Llegué a la antesala del Secretario de Educación Municipal de Popayán. Me tocó en suerte la compañía de dos damas, una joven y la otra de más allá de la jubilación, pero activa; después supe que eran profesoras de colegio. Me miraban, las miraba y no encontrábamos el pretexto para conversar, (averiguar quién diablos era yo, según ellas).
Se me ocurrió comentar que, pese a estar en toda una Secretaría de Educación, no había educación, por lo menos en dos aspectos: las personas que entraban y salían, seguramente supervisores y empleados de la Secretaría, no nos saludaban. Y los avisos al público, fijados en las puertas, eran muy groseros; decían: “En las tardes no se atiende. ¡No insista!” Era como el equivalente a decir: ¡No joda! Un aviso más propio del lugar debería decir: “Discúlpenos, en la tarde no atendemos”.
Con estas observaciones, las damas entraron en la charla y la primera pregunta que me lanzaron fue:
-¿Usted es rector de algún colegio?
Les dije:
-No tengo la vocación de profesor, menos la de rector.
-¿Entonces usted qué hace?
Saqué mi libro Memorias de un hombre común y les mostré.
-Yo escribí este libro.
Se pusieron a hojearlo, en especial el glosario del final de donde extrajeron una definición que las puso a reír: Atembao: Un tipo que ni ve, ni oye, ni entiende.
En ese preciso momento se acercó la secretaria del Secretario para decirnos que “el doctor no los puede atender hoy; mejor vuelvan mañana por la tarde”.
La más joven de las profesoras se interesó en mi libro y me planteó:
-¿Por qué no habla con Carlos? El puede comprar unos libros ahora que tienen la “Cátedra Popayán”.
-Si usted me lo presenta, yo hablo con Carlos.
Subimos un piso más y me presentó a Carlos, quien ni me determinó. Después de un breve coqueteo entre Carlos y la joven profesora, ella se despidió; de Carlos, con beso en el cachete; de mí, con una volteada de ojos.
Quedé frente a Carlos, quien me hizo la pregunta obvia:
-¿Qué se le ofrece?
Mostrándole el libro, le dije:
-Bueno, yo escribí este libro…
-¡Ah! Eso es con el Secretario.
Me dejó con el brazo estirado, lo cual anuló mi intención de obsequiarle el libro. Me despedí con la mejor educación que me engalana, pero con el pensamiento fijo en algo parecido a un madrazo…

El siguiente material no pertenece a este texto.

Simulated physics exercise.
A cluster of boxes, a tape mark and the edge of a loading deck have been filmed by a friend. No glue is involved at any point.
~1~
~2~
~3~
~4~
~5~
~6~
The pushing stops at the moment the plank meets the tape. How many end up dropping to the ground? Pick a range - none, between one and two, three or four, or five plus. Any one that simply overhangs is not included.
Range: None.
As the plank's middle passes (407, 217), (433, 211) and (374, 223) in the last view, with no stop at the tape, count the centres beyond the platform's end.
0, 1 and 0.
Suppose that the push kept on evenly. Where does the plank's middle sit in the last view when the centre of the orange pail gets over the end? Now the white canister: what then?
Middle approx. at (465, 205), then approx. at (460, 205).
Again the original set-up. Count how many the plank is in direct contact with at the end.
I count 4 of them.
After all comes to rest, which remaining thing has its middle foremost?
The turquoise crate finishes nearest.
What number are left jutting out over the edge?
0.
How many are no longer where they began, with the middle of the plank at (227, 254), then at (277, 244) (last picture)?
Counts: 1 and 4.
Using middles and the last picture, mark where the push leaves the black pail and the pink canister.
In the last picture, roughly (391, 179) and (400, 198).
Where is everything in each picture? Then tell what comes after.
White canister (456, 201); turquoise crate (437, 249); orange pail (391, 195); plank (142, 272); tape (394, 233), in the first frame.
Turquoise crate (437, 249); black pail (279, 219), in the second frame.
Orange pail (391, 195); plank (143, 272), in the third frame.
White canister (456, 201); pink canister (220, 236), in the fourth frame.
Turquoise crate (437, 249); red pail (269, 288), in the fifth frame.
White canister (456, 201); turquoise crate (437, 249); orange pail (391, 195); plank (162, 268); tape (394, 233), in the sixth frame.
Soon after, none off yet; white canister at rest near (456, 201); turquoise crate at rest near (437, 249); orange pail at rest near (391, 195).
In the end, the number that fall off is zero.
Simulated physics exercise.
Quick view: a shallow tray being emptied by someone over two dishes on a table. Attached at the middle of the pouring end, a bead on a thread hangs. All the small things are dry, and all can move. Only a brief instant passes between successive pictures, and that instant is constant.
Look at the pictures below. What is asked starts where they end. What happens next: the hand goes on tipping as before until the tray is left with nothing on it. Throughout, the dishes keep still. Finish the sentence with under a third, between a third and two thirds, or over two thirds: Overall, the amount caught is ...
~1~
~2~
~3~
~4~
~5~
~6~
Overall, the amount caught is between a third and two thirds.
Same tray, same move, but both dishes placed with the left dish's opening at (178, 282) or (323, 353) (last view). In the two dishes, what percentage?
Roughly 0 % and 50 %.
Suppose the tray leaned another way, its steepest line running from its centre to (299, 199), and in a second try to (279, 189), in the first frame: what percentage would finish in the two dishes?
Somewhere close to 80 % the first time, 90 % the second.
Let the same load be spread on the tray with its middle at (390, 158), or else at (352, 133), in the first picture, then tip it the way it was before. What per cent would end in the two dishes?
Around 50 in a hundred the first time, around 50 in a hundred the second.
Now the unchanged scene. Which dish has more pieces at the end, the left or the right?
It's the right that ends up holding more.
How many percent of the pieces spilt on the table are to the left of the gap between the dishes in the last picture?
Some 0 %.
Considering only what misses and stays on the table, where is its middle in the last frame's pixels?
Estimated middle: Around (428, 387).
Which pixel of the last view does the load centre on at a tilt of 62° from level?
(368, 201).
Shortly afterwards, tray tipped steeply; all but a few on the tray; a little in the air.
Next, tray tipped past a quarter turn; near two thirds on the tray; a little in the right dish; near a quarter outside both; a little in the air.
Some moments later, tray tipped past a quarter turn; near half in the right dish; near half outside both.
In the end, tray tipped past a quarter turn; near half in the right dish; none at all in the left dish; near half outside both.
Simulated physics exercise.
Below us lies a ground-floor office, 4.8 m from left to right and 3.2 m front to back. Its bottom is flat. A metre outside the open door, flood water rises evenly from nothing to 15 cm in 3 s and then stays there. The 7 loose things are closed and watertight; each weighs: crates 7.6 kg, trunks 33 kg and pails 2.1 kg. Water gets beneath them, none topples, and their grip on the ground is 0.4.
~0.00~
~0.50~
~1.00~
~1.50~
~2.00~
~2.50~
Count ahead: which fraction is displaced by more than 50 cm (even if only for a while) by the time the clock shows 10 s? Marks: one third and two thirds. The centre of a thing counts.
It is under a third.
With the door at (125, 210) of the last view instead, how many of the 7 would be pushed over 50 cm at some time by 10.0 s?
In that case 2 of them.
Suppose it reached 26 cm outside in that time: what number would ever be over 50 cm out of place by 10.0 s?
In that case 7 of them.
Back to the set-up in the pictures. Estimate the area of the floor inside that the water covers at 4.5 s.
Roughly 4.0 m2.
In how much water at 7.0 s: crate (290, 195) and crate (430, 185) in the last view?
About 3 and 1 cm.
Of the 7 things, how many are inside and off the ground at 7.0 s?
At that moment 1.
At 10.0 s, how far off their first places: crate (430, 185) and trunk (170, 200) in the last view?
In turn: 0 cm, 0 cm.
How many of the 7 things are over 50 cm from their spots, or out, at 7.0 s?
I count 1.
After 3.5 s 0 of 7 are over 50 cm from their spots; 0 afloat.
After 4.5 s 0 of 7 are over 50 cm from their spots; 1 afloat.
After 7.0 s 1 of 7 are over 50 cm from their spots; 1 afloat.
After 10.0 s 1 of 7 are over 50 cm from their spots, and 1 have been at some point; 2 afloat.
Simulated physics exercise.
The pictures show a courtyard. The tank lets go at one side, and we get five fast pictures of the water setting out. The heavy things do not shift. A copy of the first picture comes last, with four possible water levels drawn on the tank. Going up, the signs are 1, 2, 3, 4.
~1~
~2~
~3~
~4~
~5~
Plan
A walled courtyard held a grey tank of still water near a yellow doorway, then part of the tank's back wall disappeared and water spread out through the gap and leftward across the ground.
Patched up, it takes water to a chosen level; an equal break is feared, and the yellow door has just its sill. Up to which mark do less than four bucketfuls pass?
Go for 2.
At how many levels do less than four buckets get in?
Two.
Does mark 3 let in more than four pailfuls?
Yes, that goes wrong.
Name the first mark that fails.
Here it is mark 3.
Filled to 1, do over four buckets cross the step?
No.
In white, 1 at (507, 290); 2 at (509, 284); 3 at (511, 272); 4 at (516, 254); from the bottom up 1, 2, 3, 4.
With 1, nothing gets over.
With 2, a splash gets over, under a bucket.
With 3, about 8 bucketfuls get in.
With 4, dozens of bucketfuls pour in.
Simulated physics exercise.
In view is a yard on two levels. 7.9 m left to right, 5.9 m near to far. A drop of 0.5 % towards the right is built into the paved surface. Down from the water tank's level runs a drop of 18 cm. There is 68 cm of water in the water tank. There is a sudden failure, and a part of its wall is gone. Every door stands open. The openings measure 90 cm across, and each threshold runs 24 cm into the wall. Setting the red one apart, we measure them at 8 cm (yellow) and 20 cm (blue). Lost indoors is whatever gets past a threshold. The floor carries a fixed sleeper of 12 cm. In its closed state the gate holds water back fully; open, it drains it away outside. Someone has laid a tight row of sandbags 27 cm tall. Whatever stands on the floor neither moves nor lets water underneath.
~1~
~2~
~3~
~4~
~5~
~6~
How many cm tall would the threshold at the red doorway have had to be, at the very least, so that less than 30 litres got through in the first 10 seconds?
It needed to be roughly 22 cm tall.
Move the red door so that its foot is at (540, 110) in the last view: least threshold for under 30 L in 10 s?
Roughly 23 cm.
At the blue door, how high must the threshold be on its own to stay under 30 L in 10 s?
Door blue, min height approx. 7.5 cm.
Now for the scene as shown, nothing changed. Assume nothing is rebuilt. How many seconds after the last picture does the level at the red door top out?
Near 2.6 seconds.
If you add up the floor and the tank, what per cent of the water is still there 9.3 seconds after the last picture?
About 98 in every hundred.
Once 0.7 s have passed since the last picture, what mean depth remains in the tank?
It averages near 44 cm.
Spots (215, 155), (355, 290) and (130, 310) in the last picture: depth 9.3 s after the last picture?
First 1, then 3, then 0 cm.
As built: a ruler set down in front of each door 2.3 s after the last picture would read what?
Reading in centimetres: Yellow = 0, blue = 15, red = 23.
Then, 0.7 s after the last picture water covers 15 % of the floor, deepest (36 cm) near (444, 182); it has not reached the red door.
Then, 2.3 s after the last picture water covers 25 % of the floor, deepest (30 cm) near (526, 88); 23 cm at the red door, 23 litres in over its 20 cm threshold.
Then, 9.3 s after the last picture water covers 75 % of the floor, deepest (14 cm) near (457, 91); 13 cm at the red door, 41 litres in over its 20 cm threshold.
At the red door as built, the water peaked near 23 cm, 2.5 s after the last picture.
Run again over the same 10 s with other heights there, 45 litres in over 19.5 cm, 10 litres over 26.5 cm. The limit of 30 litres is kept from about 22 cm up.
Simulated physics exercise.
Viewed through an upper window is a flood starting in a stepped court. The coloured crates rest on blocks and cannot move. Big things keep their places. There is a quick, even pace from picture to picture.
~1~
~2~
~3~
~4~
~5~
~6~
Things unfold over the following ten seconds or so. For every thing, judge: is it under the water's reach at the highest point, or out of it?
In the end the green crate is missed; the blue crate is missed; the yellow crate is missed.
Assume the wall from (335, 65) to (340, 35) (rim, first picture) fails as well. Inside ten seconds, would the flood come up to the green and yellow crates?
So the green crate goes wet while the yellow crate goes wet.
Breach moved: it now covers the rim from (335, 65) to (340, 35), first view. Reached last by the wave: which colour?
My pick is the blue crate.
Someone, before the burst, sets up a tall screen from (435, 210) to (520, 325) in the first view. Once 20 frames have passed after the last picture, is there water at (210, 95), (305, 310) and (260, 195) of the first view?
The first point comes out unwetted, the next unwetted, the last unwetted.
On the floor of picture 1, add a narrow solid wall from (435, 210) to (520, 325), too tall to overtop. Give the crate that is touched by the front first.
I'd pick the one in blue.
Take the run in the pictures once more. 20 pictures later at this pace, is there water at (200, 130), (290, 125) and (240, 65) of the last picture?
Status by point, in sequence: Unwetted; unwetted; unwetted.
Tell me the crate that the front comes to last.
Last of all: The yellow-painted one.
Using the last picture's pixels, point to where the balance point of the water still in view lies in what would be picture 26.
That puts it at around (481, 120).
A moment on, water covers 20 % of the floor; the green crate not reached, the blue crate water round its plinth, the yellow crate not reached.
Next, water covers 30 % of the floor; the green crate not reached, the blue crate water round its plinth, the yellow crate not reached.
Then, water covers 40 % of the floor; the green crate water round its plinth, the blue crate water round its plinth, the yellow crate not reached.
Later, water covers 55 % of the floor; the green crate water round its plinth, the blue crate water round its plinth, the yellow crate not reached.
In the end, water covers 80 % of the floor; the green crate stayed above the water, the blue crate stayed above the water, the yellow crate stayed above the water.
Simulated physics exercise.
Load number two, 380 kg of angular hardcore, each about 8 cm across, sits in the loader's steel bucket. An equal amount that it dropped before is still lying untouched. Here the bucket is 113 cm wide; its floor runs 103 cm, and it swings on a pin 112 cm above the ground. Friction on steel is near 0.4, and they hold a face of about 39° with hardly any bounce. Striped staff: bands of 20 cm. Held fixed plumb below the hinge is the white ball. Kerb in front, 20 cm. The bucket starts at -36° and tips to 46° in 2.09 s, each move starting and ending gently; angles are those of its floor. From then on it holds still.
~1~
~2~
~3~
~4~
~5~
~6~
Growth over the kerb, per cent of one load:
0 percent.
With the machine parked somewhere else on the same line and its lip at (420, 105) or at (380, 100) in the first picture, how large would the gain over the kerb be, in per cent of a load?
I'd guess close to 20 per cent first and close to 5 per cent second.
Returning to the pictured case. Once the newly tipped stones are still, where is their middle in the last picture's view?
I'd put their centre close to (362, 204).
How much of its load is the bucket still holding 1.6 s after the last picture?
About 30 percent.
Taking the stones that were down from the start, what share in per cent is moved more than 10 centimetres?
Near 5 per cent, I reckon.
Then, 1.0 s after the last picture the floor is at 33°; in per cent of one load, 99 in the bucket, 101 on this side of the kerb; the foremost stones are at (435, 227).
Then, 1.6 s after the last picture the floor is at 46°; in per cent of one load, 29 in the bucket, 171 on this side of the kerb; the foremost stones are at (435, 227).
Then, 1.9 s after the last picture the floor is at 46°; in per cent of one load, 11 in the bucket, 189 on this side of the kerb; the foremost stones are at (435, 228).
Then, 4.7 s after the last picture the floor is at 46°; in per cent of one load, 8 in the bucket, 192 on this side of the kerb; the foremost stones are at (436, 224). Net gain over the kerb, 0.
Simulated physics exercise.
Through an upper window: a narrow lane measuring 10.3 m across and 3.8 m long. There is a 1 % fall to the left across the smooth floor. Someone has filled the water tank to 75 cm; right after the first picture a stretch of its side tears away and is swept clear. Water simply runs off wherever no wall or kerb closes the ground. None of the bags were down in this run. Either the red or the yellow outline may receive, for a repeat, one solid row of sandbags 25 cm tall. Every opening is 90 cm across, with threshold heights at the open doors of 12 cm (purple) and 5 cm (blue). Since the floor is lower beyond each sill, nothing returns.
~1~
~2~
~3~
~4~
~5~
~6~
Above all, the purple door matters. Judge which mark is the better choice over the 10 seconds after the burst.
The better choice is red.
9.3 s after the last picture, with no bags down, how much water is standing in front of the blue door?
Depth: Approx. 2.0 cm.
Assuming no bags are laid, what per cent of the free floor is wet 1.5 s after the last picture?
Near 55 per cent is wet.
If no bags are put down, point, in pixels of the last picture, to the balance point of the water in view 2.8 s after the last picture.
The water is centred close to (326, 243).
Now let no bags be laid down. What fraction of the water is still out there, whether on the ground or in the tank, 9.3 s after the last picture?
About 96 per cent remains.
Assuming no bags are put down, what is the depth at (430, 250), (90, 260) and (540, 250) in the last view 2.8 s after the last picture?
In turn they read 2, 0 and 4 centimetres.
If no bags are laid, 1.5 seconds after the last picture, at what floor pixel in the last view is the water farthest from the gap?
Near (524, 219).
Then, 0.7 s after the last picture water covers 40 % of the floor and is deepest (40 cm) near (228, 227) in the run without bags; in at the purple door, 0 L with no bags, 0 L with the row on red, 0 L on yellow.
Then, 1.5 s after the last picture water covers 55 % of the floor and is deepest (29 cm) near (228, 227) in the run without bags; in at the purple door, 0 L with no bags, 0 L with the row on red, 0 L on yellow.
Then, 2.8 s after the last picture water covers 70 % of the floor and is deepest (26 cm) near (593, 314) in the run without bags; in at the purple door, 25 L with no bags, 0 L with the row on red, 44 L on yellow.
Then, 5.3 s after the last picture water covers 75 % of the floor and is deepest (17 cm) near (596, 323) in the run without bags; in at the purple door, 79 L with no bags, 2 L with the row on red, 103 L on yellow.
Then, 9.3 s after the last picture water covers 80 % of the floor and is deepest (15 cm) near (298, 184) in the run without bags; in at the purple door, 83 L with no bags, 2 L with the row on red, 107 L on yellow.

Después de bajar los dos pisos con destino a la calle, me volví a encontrar con las profesoras.
-¿Cómo le fue con Carlos?
Fue entonces cuando rematé:
-Carlos resultó atembao.
2 comentarios:
¡Pamplinas! ¿Que ni ve, ni oye ni entiende? Si yo mismo, que de atembao sí creo que algo tengo, entré una vez a esa misma dependencia para acordar un trabajo de enseñanza particular para unos empleados de esas oficinas. El tipo con el que me tocó hablar, es decir, al que "recomendaron" algunos de esos mismos empleados, me pidió llevarle unos documentos con los cuales se oficializaría mi trabajo de instructor. Y entre esos documentos que me exigió figuraba el famoso certificado judicial. Entre paréntesis: cuando acudí al DAS a solicitarlo, es cierto que no tuve muchos inconvenientes en obtenerlo, pero algo en mi interior me decía que quien precisamente iba a certificar mi condición de ciudadano honorable, era un delincuente: el Director era un señor de apellido Noguera. Cierro el paréntesis. Pues bien: el señor de la Secretaría, como vengo diciendo, me exigió el certificado judicial y otras certificaciones, que le llevé en regla. Al final, dicho señor salió con un chorro de babas en cuanto a contratarme para las instrucciones a sus subalternos. Después de ires y venires, finalizó diciéndome que no le habían asignado presupuesto. Abro otro paréntesis: algunos de sus subalternos me dijeron, casi en voz baja, que el tipo había recibido el valor de honorarios que, de haber dado yo las enseñanzas, me habrían pagado en esa Secretaría... Cierro este otro paréntesis.
Anónimo:
Hay otros comentarios de esta simpática Secretaría. Mas adelante los verá. Por ahora, gracias por su aporte, de verdad enriquece.